Using the elementary OUC instructions in TIA Portal

If we look closely at the compact instructions, they are, in fact, the combination of three simpler instructions: TCON (Connect), TSEND/TRCV (Send/Receive), and TDISCON (Disconnect). For example, you can replicate a TSEND_C instruction by using  TCON, TSEND and TDISCON together.

Being able to control each instruction individually offers better control over the communication process and allows the development of more complex and effective programs.

You can find these instructions by opening the “Others” folder in the “Open User Communication” instructions.

Figure 2.1: TCON, TSEND, TRCV and TDISCON location.

For example, we will replicate what we did in the first part but use elementary instructions instead of compact ones.

Open the main program of the PLC_2 and drag and drop each TCON, TRCV, and TDISCON. Creating a DB whenever it’s asked.

Figure 2.2: TCON, TRCV and TDISCON in PLC_2.

TCON must be configured the same way we did for TRCV_C in PLC_2. You’ll only need to remember the connection ID to use it in TRCV and TDISCON.

You can fill the parameters of the instructions as shown in the next figure (The Connection ID has been set to 2).

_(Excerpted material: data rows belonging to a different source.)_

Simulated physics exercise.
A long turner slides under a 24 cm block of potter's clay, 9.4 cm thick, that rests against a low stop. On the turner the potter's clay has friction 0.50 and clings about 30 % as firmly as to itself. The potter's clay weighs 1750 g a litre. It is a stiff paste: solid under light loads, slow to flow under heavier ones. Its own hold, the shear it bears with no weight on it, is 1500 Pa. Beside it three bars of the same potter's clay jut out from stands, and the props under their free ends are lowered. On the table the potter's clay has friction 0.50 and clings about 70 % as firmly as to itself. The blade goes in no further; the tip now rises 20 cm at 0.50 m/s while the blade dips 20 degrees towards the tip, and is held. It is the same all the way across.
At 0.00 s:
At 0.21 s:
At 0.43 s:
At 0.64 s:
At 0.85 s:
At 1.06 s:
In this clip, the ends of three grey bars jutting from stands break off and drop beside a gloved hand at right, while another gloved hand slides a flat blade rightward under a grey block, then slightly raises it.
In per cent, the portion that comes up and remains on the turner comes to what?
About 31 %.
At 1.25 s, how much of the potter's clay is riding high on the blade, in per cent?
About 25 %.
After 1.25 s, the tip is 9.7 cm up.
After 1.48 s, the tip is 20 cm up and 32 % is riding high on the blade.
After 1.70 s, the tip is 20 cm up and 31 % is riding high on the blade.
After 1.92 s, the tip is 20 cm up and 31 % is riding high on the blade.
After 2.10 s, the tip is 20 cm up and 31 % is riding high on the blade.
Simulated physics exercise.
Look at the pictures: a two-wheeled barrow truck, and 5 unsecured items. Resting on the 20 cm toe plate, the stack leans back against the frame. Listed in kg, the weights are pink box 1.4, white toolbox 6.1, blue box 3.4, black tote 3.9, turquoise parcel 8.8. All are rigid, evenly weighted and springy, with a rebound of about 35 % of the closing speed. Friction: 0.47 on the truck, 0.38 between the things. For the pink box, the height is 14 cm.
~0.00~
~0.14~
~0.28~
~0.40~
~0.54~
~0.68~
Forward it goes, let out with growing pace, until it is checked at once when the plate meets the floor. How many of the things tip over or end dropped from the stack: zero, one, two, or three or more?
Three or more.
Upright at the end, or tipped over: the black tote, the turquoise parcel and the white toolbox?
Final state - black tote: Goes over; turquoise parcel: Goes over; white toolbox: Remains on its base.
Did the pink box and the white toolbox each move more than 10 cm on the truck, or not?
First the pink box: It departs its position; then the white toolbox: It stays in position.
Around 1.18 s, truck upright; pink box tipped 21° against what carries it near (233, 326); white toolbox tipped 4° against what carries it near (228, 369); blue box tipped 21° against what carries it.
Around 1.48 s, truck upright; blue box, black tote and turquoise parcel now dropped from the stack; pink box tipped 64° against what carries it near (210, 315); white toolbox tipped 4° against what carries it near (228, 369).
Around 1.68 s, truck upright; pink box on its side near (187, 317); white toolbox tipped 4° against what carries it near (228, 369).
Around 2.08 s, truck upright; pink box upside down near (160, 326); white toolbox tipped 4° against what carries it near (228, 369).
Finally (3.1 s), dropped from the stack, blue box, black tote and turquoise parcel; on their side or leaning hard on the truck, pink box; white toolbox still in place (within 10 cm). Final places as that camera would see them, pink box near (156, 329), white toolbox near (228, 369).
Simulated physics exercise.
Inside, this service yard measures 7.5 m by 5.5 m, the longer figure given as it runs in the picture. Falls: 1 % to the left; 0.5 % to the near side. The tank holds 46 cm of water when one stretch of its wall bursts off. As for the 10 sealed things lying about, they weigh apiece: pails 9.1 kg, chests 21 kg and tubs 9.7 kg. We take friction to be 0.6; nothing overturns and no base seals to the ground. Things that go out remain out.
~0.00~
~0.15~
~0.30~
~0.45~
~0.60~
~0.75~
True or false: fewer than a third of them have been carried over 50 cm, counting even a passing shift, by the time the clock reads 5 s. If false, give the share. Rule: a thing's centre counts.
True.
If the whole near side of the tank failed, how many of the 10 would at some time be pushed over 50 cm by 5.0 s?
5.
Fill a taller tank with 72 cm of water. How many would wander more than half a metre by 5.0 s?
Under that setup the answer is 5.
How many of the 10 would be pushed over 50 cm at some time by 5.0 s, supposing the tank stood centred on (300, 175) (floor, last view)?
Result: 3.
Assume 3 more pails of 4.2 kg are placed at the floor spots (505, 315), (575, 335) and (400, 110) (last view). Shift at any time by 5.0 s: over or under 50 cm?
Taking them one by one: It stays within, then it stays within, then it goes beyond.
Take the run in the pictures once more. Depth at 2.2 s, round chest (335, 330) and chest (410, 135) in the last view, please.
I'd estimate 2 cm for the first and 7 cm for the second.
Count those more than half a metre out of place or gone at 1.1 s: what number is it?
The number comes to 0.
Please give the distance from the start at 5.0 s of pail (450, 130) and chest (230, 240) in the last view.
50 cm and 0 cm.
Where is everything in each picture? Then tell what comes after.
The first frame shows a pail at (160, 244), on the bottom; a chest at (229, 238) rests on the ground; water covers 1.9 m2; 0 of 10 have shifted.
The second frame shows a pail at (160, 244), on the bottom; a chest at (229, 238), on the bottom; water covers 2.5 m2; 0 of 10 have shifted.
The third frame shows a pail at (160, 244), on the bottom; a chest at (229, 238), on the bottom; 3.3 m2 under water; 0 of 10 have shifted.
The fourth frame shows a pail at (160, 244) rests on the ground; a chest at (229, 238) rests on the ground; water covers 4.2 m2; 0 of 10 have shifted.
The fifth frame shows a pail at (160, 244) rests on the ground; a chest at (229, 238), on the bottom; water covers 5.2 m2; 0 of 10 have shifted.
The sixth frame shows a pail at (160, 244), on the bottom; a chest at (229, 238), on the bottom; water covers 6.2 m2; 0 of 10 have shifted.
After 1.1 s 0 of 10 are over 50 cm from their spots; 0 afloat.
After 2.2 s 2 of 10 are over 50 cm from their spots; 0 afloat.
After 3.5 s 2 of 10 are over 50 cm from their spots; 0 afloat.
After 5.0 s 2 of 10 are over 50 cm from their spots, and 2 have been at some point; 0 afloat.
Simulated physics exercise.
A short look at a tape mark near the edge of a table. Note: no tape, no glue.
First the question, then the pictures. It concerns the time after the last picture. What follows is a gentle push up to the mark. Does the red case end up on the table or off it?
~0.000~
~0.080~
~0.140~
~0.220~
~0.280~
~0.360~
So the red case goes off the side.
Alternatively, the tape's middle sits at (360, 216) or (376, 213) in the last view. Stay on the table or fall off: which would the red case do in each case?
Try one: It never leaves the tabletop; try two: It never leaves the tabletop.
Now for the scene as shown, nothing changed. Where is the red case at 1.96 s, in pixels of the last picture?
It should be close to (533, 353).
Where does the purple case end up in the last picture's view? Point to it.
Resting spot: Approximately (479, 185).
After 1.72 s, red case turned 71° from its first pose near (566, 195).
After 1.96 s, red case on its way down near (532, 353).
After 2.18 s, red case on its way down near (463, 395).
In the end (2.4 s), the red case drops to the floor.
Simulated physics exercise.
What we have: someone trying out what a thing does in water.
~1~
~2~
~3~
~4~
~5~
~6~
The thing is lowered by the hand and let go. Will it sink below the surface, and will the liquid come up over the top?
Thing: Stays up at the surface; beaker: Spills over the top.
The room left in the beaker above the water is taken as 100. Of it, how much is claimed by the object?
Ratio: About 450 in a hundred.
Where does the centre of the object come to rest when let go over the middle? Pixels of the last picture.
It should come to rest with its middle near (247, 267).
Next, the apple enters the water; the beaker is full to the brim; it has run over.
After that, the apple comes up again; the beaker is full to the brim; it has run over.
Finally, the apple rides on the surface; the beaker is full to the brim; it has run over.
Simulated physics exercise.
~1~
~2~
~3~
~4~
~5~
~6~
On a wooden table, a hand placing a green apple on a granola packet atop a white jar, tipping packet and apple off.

Figure 2.3: TCON, TRCV and TDISCON parameters (PLC_2).

Repeat the same steps for PLC_1 but use TSEND instead. After configuring and filling the parameters, you should have the same result as shown in the next figure.

Figure 2.3: TCON, TSEND, and TDISCON parameters (PLC_1).

Use these instructions for large networks and complexe trafics to have a full control over each communication.


This tutorial taught you how to configure a Profinet communication within the Siemens environment properly. 

Using compact instructions can significantly simplify the communication programming, but it can show some inconsistencies due to the asynchronous nature of the protocol. Therefore, its best use is for punctual communications to quickly read or write data.

But in the case of more complex and more extensive networks, it is preferable to use the elementary instructions to have complete control over your traffic. To carefully connect and disconnect each connection in the right moments and prevent communication errors.